Akdeniz Üniversitesi Hukuk Fakültesi’nden Dr. Sevda Bora Çınar, Türk Ticaret Kanunu’nda kadına yönelik ayrımcılık ve cinsiyet eşitsizliğine dikkat çekmek için hazırladığı makalede, kanun dilinde 66 kez ‘adam’ kelimesinin kullanıldığını belirtti. Dr.
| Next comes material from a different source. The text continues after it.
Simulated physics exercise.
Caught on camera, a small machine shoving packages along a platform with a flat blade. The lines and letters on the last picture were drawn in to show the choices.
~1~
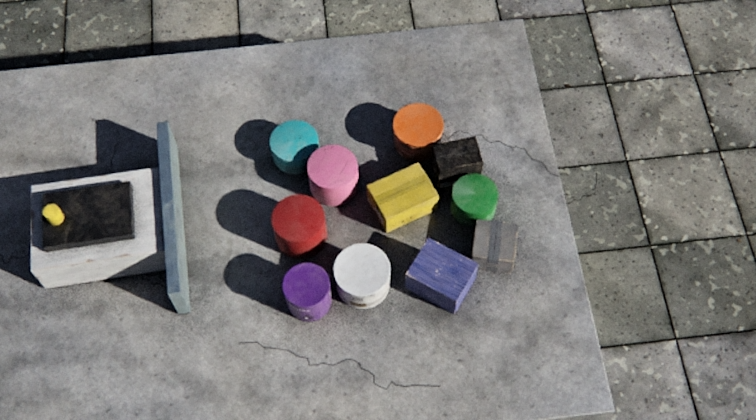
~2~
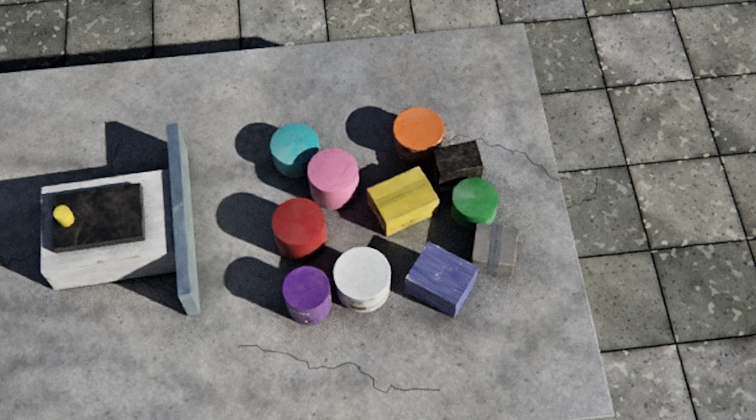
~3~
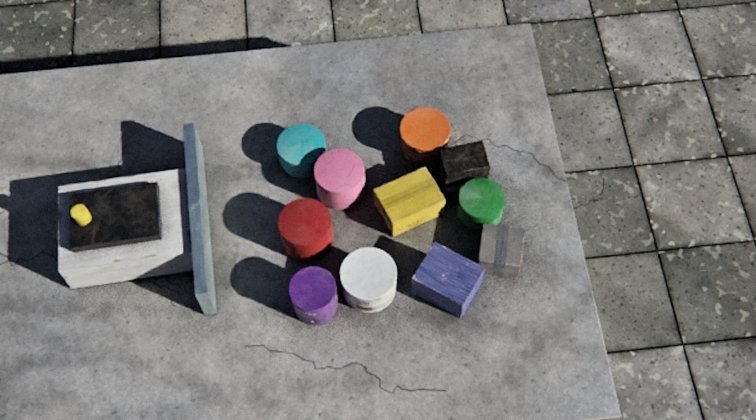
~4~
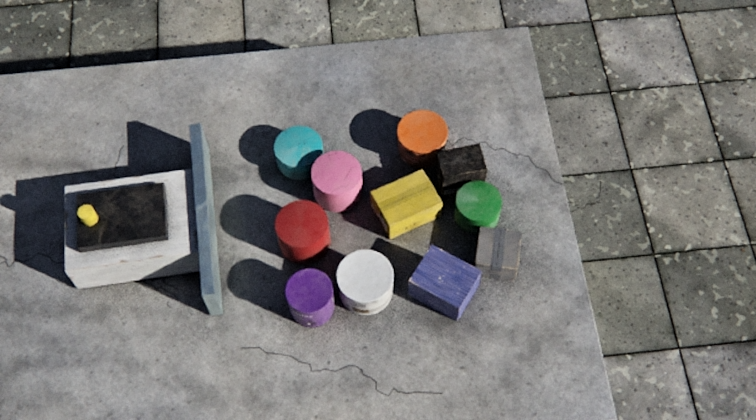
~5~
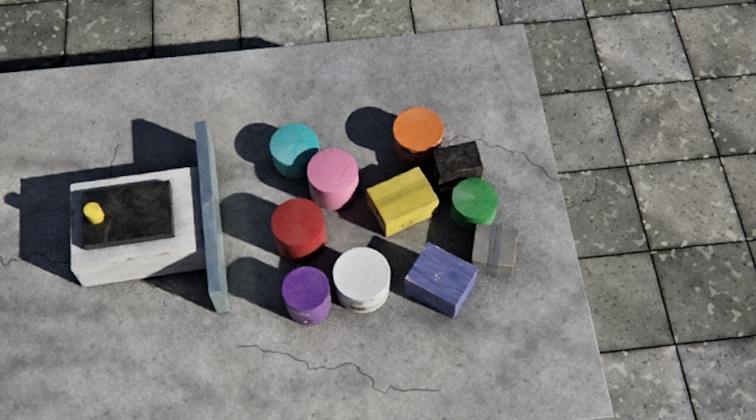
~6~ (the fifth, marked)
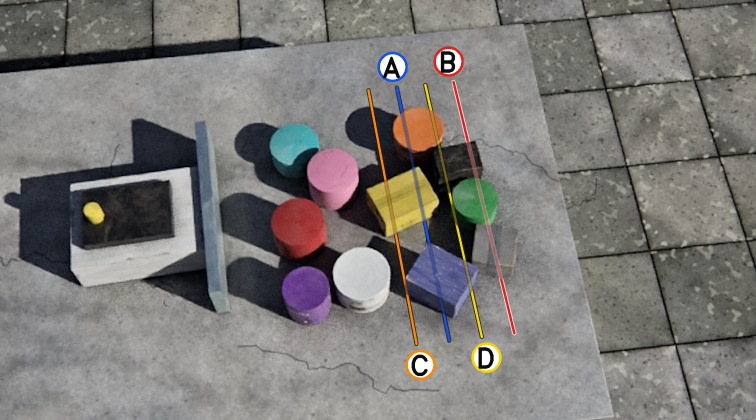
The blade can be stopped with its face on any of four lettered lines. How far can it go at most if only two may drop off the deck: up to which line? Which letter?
No third one falls up to B.
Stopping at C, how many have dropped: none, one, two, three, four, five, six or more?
The count is none.
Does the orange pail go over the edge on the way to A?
No.
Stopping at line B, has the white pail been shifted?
Yes.
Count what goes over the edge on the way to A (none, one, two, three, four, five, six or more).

Bora Çınar, Adalet Bakanlığı’na başvurarak ‘adam’ yerine ‘insan’, ‘kişi’, ‘çalışan’ gibi kavramların kullanılmasını talep ettiğini ve bu talebin değerlendirileceği yanıtını aldığını söyledi.
Makalesinde, iş dünyası derneklerinin son yıllarda ‘iş adamı’ yerine ‘iş insanı’ ifadesini kullanmaya başladığını ve dernek isimlerini de buna göre değiştirdiğini belirten Dr. Bora Çınar, Türkiye’nin taraf olduğu Kadına Karşı Her Türlü Ayrımcılığın Önlenmesi Sözleşmesi (CEDAW) çerçevesinde mevzuattaki ayrımcılık ve cinsiyetçilik taşıyan ifadelerin değiştirilmesini istedi.
Dr. Bora Çınar, Türk hukuk mevzuatında sıklıkla cinsiyetçi bir söylem olan ‘adam’ kelimesinin kullanıldığına dikkat çekti. Bu nedenle tüm Türk hukuk mevzuatının CEDAW hükümleri ışığında yeniden ele alınması gerektiğini belirten Dr. Bora Çınar, bir hukuk komisyonu oluşturulmasını ve cinsiyetçi söylem içeren mevzuatın kapsayıcı bir dil çerçevesinde yeniden düzenlenmesini önerdi.
Makalesinde TTK’daki cinsiyetçi ifadeleri maddeler halinde sıralayan Dr. Bora Çınar, ‘adam’ kelimesinin yerine ‘insan’, ‘kişi’, ‘çalışan’ gibi cinsiyetçilik taşımayan kavramların kullanılması gerektiğini vurguladı.
Dr. Bora Çınar, Adalet Bakanlığı’na yaptığı başvurunun not edildiğini ve mevzuat değişikliği önerilerinin değerlendirileceğini belirtti. Ayrıca, iş insanlarından oluşan organizasyonlar tarafından da gündeme getirilen bu konunun rahatsızlık kaynağı olduğunu ve bazı derneklerin adlarını değiştirdiğini ifade etti.
Dr. Bora Çınar, kadın emeğinin görünür kılınması için cinsiyetçi söylemlerin tercih edilmemesi gerektiğini ve eşitlikçi ifadelerin kullanılması gerektiğini söyledi. Ayrıca, yapay zeka sistemlerinin şirket yönetiminde etkili olmasının tartışıldığı bir dönemde olduğunu ve bu nedenle cinsiyetçi söylemlerin dijitalleşen çalışma hayatına uygun şekilde yeniden ele alınması gerektiğini belirtti.